March 04, 2011

The Adjustment Bureau

You're not leaving this room until you sign onto "The Bourne Legacy"


Grade: B

Director: George Nolfi

Starring: Matt Damon, Emily Blunt, Anthony Mackie, John Slatterly, and Terence Stamp

MPAA Rating: PG-13

Running Time: 1 hr. 46 min.

The Adjustment Bureau ultimately isn’t a Matrix-esque sci-fi thriller or some metaphysical foray into the eternal questions of free will and fate.

Sure, there are heady issues bandied about in this loose adaptation of Philip K. Dick’s 1954 short story, “Adjustment Team,” in which an unseen, omnipotent, and conspicuously ecumenical “Chairman” dispatches his band of “adjusters” to steer the course of human events.

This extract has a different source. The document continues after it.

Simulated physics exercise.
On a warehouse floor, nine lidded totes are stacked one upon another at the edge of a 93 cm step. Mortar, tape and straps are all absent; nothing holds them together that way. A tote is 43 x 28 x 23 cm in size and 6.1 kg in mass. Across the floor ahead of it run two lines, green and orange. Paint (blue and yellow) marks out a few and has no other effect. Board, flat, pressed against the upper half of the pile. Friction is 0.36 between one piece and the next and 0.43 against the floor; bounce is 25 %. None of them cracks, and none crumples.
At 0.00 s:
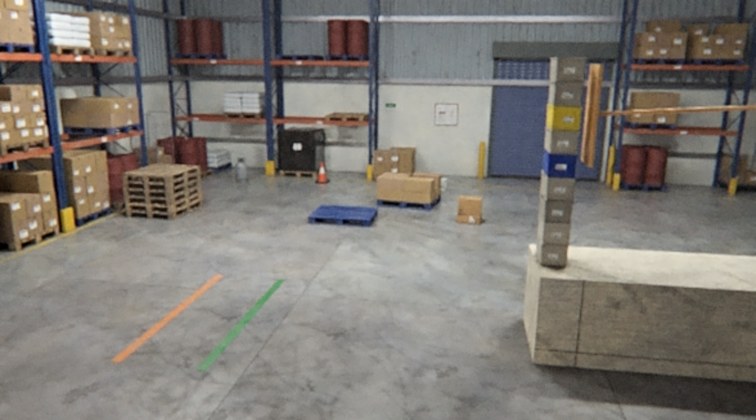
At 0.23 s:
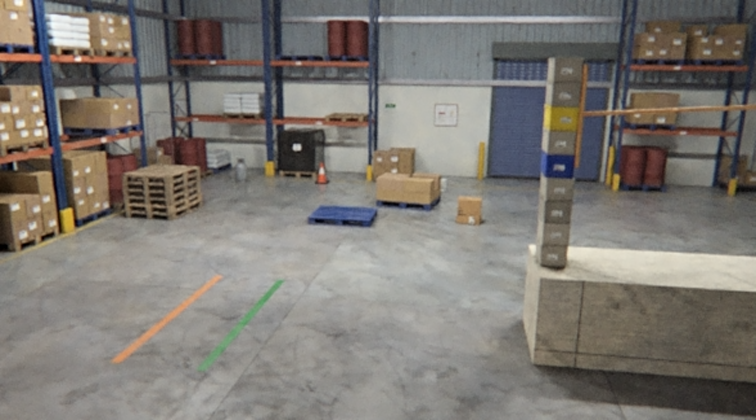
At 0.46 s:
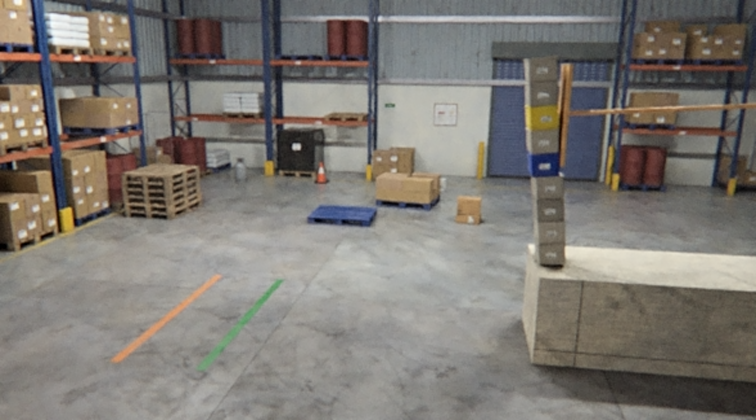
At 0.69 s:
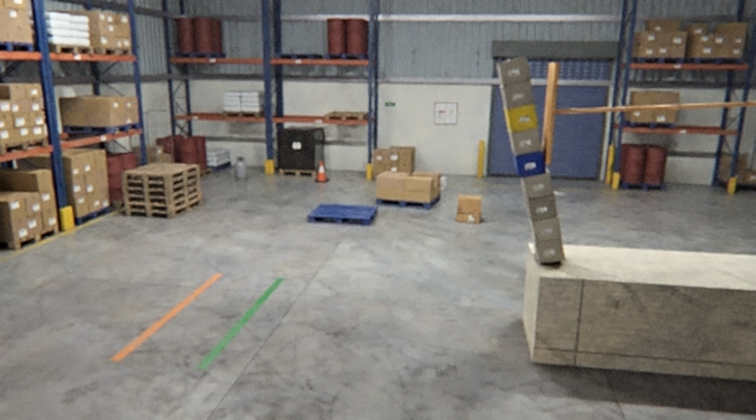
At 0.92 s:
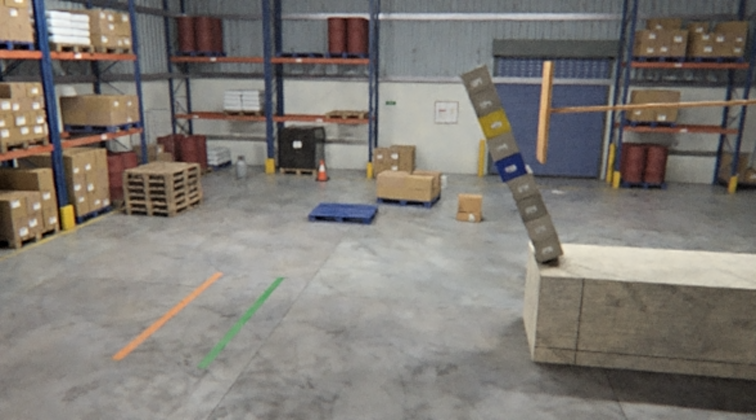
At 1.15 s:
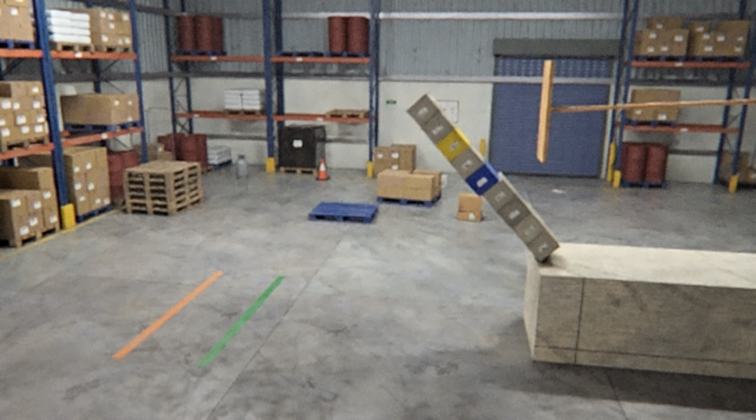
A tall stack of gray, yellow and blue totes leans steeply left as a board pushes it.
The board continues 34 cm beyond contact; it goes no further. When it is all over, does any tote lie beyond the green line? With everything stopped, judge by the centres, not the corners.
No, the line is not breached.
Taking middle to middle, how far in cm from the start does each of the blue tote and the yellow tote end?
Blue: About 240 cm, yellow: About 320 cm.
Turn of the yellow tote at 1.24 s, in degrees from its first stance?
Roughly 50 degrees.
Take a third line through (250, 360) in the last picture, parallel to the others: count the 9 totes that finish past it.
I make it 0.
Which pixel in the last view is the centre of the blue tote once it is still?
About (409, 315).
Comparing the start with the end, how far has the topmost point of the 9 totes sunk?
275 cm.
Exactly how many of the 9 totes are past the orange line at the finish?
0.
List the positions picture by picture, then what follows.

Clad in Mad Men attire, these angels of fate do not control human thoughts or actions – although they are able to wipe a person’s memory – but can influence external events in order to obtain a predetermined outcome. For example, they cannot force someone crash their car into another, but they can alter a traffic control signal at the moment your vehicle is entering an intersection.

Instead, writer-director George Nolfi constructs a giant hamster maze designed to test the lengths two crazy kids will go to find true love. David Norris (Matt Damon) is a charismatic Congressman seemingly destined for political stardom. In the midst of an unexpected election night defeat, David has a random but memorable encounter with Elise (Emily Blunt), a beguiling beauty and aspiring dancer.

It turns out the Chairman and his bureau – including Harry (Anthony Mackie) and Richardson (John Slatterly) – has future plans for David and they do not include Elise. What follows is a cat-and-mouse game between David’s compulsion to be with Elise and the efforts by higher authority to keep them apart.

Plot holes abound, even discounting the script’s science-fiction context. No reasonable explanation is given for why this league of extrasensory gentlemen can perceive human emotions but not thoughts, or how they know where all of mankind is and will be at all times but somehow keep losing track of David and Elise whenever they enter each other’s orbit.

That said, there’s a witty, charming Ernst Lubitsch touch applied to much of The Adjustment Bureau – memories of Heaven Can Wait spring to mind. It nicely partners with the palpable chemistry between Damon and Blunt, two able, handsome actors who entice us into caring about their characters.

Alas, Nolfi – and perhaps studio “adjusters” – don’t trust the strength of their material. Matters take a revealing, but dark turn when a taciturn, troubleshooting adjuster named Thompson (Terence Stamp) arrives on the scene. Time and again the filmmakers try to amp up the script with chase sequences - filmed on location in Manhattan – involving cars, doorway portals, and a stairway to nowhere except a finale that feels suspiciously like the product of test-audience pandering. The mixing of styles and genres is Nolfi’s stated intent, but his execution creates tonal inconsistencies that keep the viewer constantly off-kilter.

Fortunately, it’s the rapport between Damon – ever the likeable Everyman – and Blunt that determines Adjustment Bureau’s fate. In particular, this is Blunt’s best performance since her early work in My Summer of Love and, later, The Devil Wears Prada. Here, she is mischievous, vulnerable, and always fetching. And, scenes of Elise’s modern dance routines made me envision another alternate reality: one where Blunt was cast as the Black Swan.

Neil Morris

*Originally published at http://goo.gl/unU3H

2 comments:

Mary said...

I actually saw the movie before commenting­.
It's actually a very well done adult love story with a science fiction bakdrop.

Atlanta Roofing said...

Liked that it was a weird blend of a few different genres but totally agree it couldn't pick one that it primarily wanted to be apart from a love story and it doesn't delve into the fate/free will stuff very deeply.